As someone who is plus-sized and usually struggles to find clothes my size and within my budget, I am guilty of shopping on fast fashion websites for multiple reasons, but I often find myself scrolling in search of clothes that are trendy as opposed to what I can find in the dingy corner of a plus-size section. I can log in, filter through what exactly I'm looking for and come out with a pretty good outfit without breaking the bank. As a college student with books to buy, I am always in search of a good bargain. Most of the time, I am able to find those items within the fast fashion industry. The less I spend on essentials like clothes, the more I have for school supplies and other college-related expenses. Some will bring up the argument that if I just wanted to find cheaper clothing, I could scour through thrift stores and clearance sections instead. Not only am I a proud enjoyer of both thrifting and a good clearance section, but I think it is worth mentioning that neither of those options are exactly ideal for a plus-sized person. On rare occasions, I manage to strike gold at a thrift store and find a funky shirt or a cool jacket in my size. However, that doesn’t happen often, and it is much easier to shop at places that I know will have what I’m looking for.

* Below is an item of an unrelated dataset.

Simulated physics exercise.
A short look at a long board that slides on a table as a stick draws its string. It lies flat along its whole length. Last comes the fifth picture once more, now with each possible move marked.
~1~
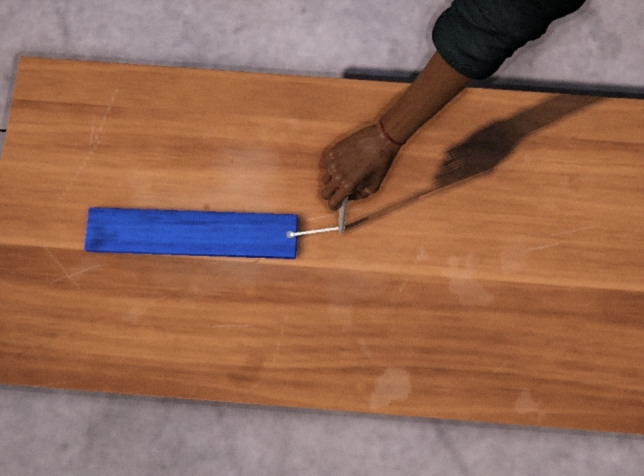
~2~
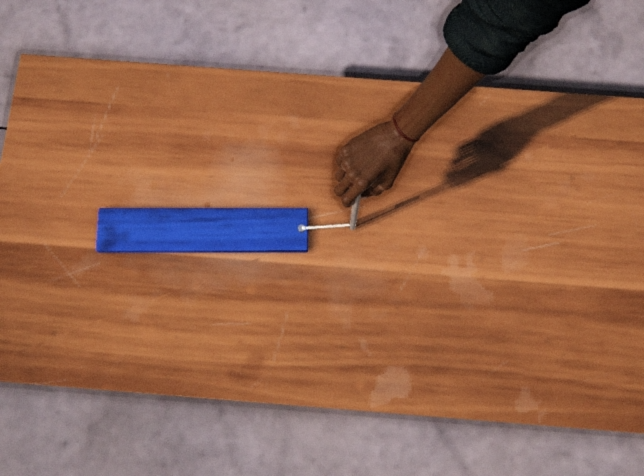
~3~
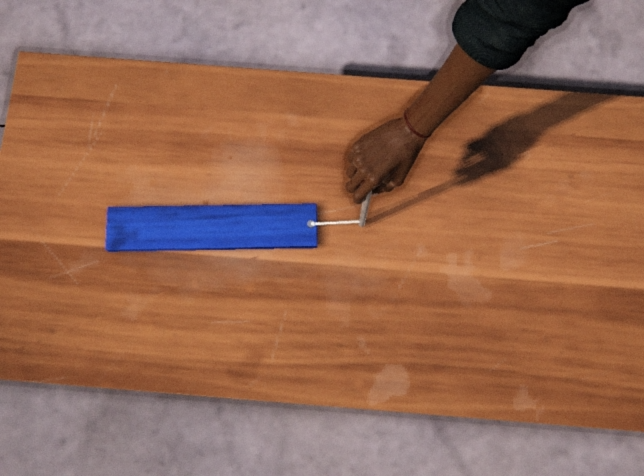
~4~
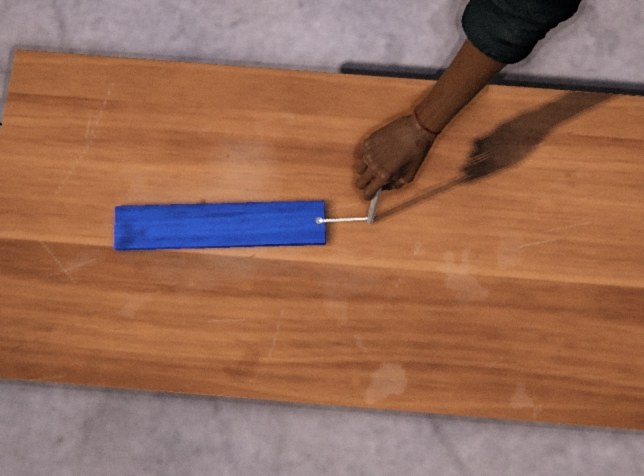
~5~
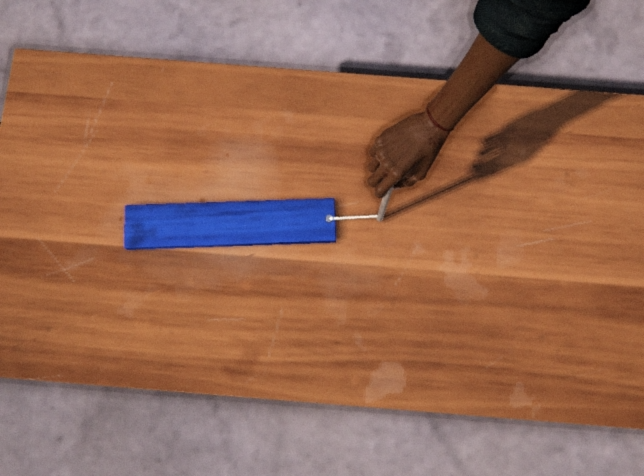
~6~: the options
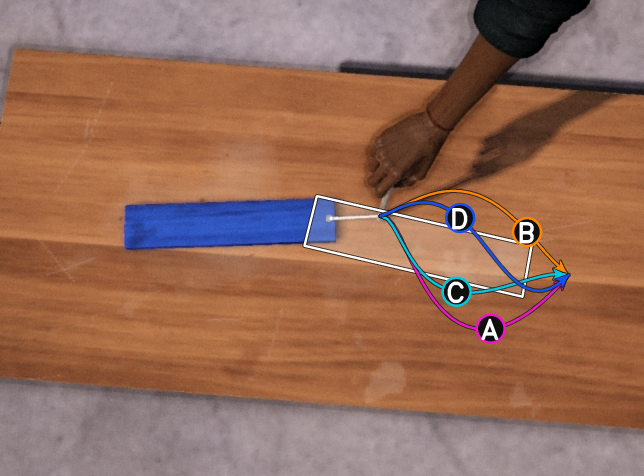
To begin with, a long blue board lies flat on a wooden table, a short pale string joining its right end to a thin stick held in a hand. The hand then draws the stick to the right, and the board slides a short way after it, staying flat with the string stretched between them.
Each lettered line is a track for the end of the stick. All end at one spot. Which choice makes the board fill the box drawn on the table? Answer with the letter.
Choose path D.
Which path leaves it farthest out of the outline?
A.
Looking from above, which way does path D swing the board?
Clockwise.
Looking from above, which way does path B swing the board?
Clockwise.
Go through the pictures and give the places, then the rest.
The first picture shows blue board (191, 232).
The second picture shows blue board (202, 229).
The third picture shows blue board (212, 226).
The fourth picture shows blue board (220, 224).
The fifth picture shows blue board (230, 223).
On the copy, A from (380, 216) via (452, 318) to (567, 277); B from (380, 216) via (484, 197) to (567, 273); C from (380, 216) via (457, 292) to (566, 274); D from (380, 216) via (477, 235) to (569, 275); the outline at (418, 246).
On D. First, foot of the stick (453, 214), middle of the board (304, 217).
Then, foot of the stick (508, 275), middle of the board (362, 232).
Finally, foot of the stick (568, 275), middle of the board (418, 249); it lies in the outline.
By contrast, A leaves its middle at (416, 275); B leaves its middle at (421, 229); C leaves its middle at (416, 261).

Another thing I would like to mention is that I am aware of the fact that some of these brands steal designs from creators and sell them as their own at much cheaper prices. While I do acknowledge that this is a growing issue within the fashion community and am in no way defending such behavior, I will say that I enjoy a good dupe from time to time. Being able to partake in fashion trends helps with feeling a little less alienated as a plus-size woman. On another note, some of those who shame fast fashion users are unknowingly consuming it themselves. Brands like Cider and H&M fall under the same fast fashion category, along with bigger brands like Levi’s and Victoria’s Secret. Obviously, these consumers are not at fault for simply not knowing, but this shows a bigger flaw in the miseducation of the fashion industry. The only thing different about these brands is that they are a bit more pricey than the more notorious fast fashion brands.

In no way do I intend to promote fast fashion, but instead, I am speaking on behalf of some of us who consume it. I think it is important to keep in mind that some consumers often find themselves with limited options to begin with. Making one of the more accessible options for clothes shopping a shameful endeavor is another chunk of stress added to shopping. I say all this to clarify that I am aware of what’s wrong with fast fashion and that I know that consumers are what keep stores in business, but I feel that some of our anger is mistargeted towards the user when the industry is at fault.